The toll plaza on the immediate Manhattan side of the bridge is an awkward double deck affair because of the double-deck of the bridge. It seems to have seven toll lanes each direction for a total of 14 toll lanes (NEED TO CHECK) but some of the cash lanes are no longer staffed on account of the high E-ZPass transponder usage - over 80%.

MTAB&T

America's top toller by revenue - annual tolls are running at around $1.4 billion - MTAB&T has a total of seven toll bridges and two toll tunnels (see top map for all nine) providing crucial road connections between the five boroughs of New York City:

- Robert F Kennedy Bridge, previously the Triborough Bridge, an unusual T-plan arrangement of three major bridges and an interchange on an island in the middle connecting Bronx, Queens and upper Manhattan

- Bronx Whitestone and Throgs Neck bridges both major suspension spans across Long Island Sound linking Queens/Long Island to Bronx, Westchester County and Connecticut

- Queens Midtown Tunnel and Brooklyn Battery Tunnel linking mid and lower Manhattan under the tidal East River to Queens and Brooklyn at the western end of Long Island

- Verrazano Narrows Bridge a grand suspension span over the mouth of New York harbor linking Brooklyn and Long Island to Staten Island, part of a key route to the mainland in New Jersey

- Marine Parkway and Cross Bay Bridges over Jamaica Bay providing access for the Rockaways beach communities on the narrow peninsula along the oceanfront

Operating expenses of MTAB&T including depreciation are $529m, for earnings on the $1,346m tolls of $816m  before interest in 2009. The earnings are used to subsidize the lossmaking rail transit operations of the MTA - the subways and commuter trains.

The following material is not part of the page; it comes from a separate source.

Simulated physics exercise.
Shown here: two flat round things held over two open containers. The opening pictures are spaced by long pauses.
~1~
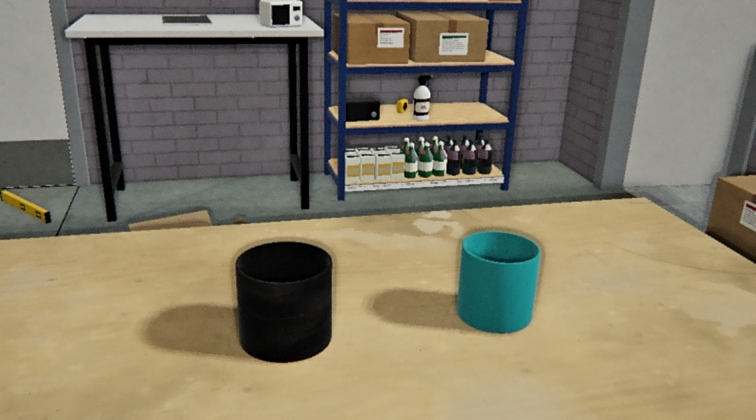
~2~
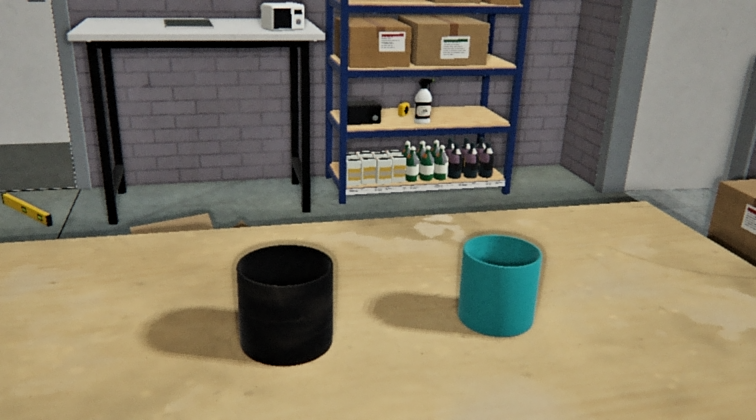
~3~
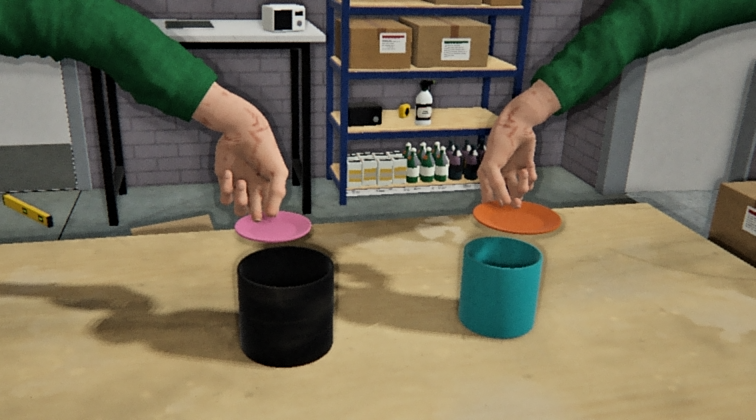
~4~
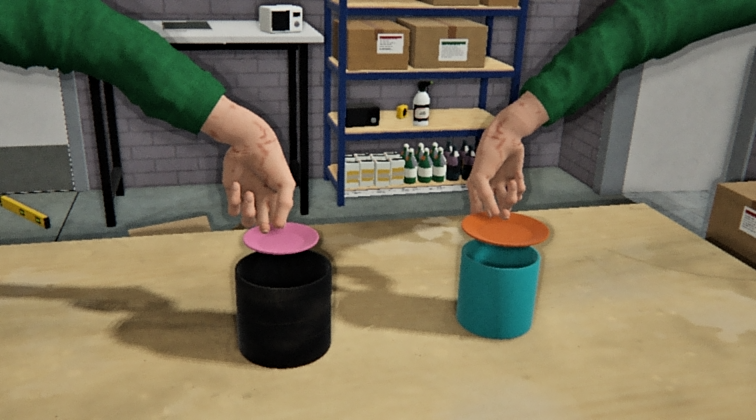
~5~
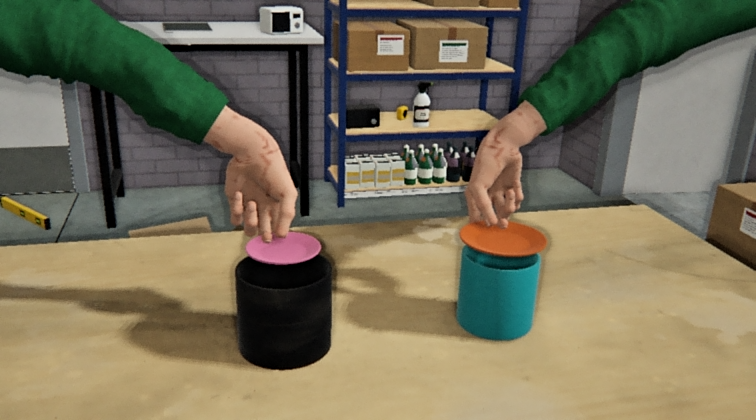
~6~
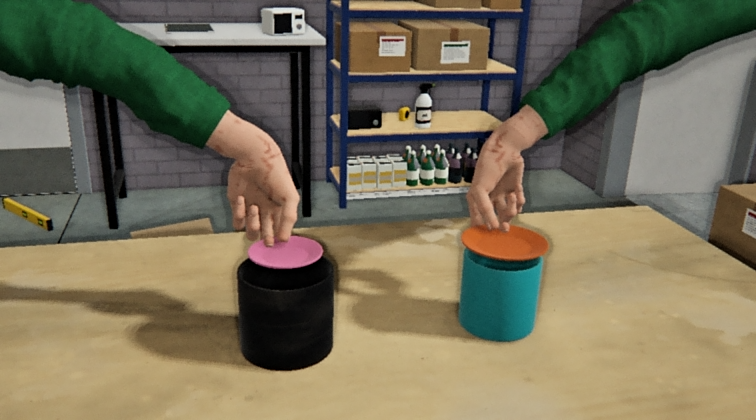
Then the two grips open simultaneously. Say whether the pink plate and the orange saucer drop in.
Final state: Pink plate goes through; orange saucer spans the gap.
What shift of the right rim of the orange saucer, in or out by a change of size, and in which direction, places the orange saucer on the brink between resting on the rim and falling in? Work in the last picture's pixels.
8 pixels left, about.
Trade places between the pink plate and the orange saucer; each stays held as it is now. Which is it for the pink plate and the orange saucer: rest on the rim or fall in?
For the pink plate, it drops in; for the orange saucer, it perches on top.
Then, 0.12 s on from there, pink plate displaced a little near (286, 276); orange saucer moving near (503, 251).
Then, 0.20 s on from there, pink plate on its way down near (287, 336); orange saucer sitting on the rim near (503, 251).
In the end, the pink plate falls in, near (287, 338); the orange saucer rests on the rim, near (503, 251).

Traffic on the nine MTAB&T crossings peaked in 2007 at 304m or an average daily 834k. It has declined since with the economy and employment to 291m in 2009, 798k/day.

Henry Hudson Bridge traffic was pretty constant 2002 to 2007 at 24m to 25m/year (average daily 66k to 68k) but has since also declined and is now 7% lower at 22.6m (62k/day). The bridge is expected to gross $54m tolls in 2010.